The 18th and 19th century authors who first started using phonetic spellings and abundant contractions to represent dialect in dialog were nearly all well educated middle or upper class Standard English speakers. They tried very hard to represent exactly how they heard their servants talking in a way that their fellow middle and upper class readers would recognize as authentic. But nearly always, they didn't understand the dialectical rules being used by the people whose speech they were trying to convey. They interpreted what they heard not as a legitimate dialect but as "the way poor uneducated people who don't know better talk."

So on the one hand, these middle and upper class authors only heard those features of the lower class or regional dialect which were most obviously different from the Standard English of the time. On the other hand, they heard, and took pains to represent in detail, a lot of trivial differences in accent and pronunciation which, while spectacularly colorful, were not key features of the dialect.

And so we get passages like this (opening Wuthering Heights at random, this is from chapter 13, Joseph speaking):

"Gooid Lord! [...] If they's tuh be fresh ortherings -- just when Aw getten used tuh two maisters, if Aw mun hev a mistress set o'er my heead, it's loike time tuh be flitting. Aw never did think tuh say t'day ut Aw mud lave th' owld place -- but Aw daht it's nigh at hend!"

It's difficult for me as a reader to figure out what Joseph is saying because I have to spend so much time parsing his pronunciation. The fact that his rural Yorkshire speech also uses a different grammar than Catherine's Standard English gets lost along the way. I don't remember WH well enough to say if that alternative grammar is represented in a consistent way, but I doubt it. Unfortunately, representing the speech of poor or uneducated people like this became a rigid convention, so much so that even writers who were native speakers of a dialect ended up portraying that dialect in the same way upper class writers would.

For instance, Zora Neale Hurston. As a trained anthropologist, she probably had an excellent analytical understanding of the dialect of poor Southern Black people, and she was also definitely a native speaker of that dialect. Here's a bit at random from "Their Eyes Were Watching God," chapter 6 (Joe speaking):

You'se Mrs. Mayor Starks, Janie. I god, Ah can't see what uh woman uh yo' sability would want tuh be treasurin' all dat gum-grease from folks dat don't even own de house dey sleep in. 'Tain't no earthly use. They's jus' some puny humans playin' round de toes uh Time.

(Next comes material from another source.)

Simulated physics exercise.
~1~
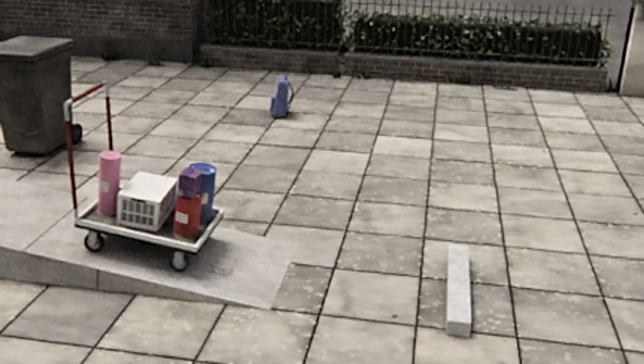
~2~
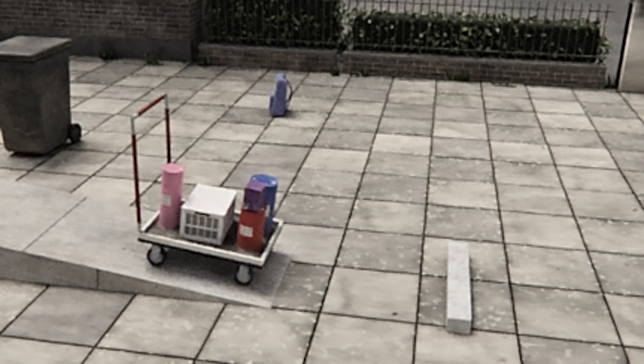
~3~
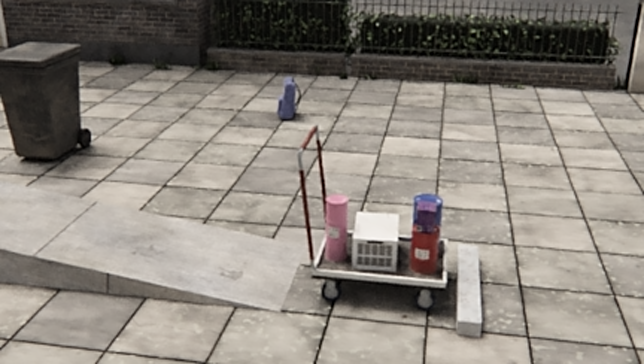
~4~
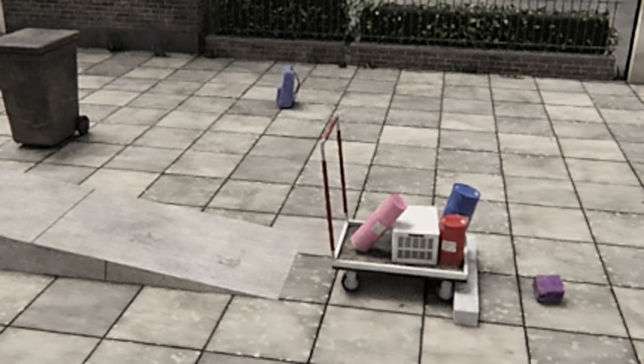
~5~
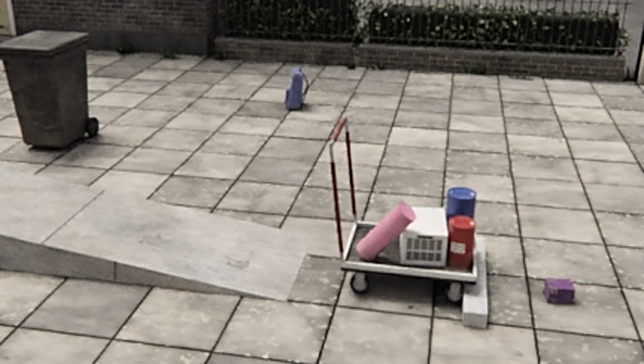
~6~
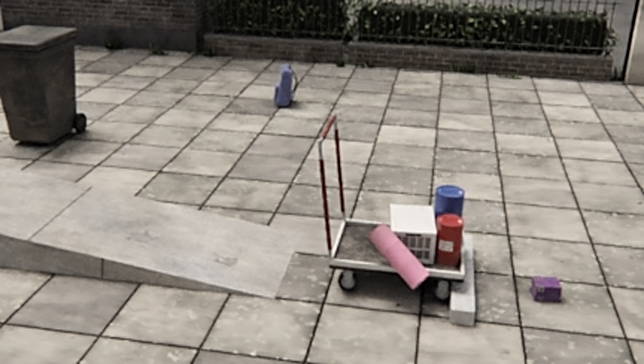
On a paved yard, a loaded trolley rolled right off a low ramp and stopped against a kerb, throwing its purple box onto the slabs while the pink canister tipped over, ending slumped across the deck's front edge beside the crate.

It's hard to convey the feel in just a brief quote, but reading the novel, you do get a sense that Hurston's characters don't just talk with an accent that's hard to read, they also use a different grammar, one with clear and consistent rules.

Because this way of conveying dialect has been so overused by upper class authors who are looking down their noses at how poor uneducated peons talk, it has also become a conventional way of connoting that a character is uneducated or stupid. So, thankfully, today writers who know a non-standard dialect no longer feel constrained to represent that dialect phonetically. Here's something at random from Nalo Hopkinson's "Brown Girl in the Ring" (chapter 5, Ti-Jeanne's grandmother talking):

"And so? Ain't you done left he already? Best thing you ever do. Live here with me and give your baby a good home. You could help me more with the healing and so. I go teach you what you need to know. For if Prince of Cemetery decide to ride you again before your head ready, I 'fraid you go go mad for true."

Hopkinson doesn't try to convey Mani's pronunciation except in one or two key places. As a reader, instead of having to spend my time figuring out what the hell is being said, or puzzling out how the character speaks their words, I can instead get a clear sense of what the character sounds like.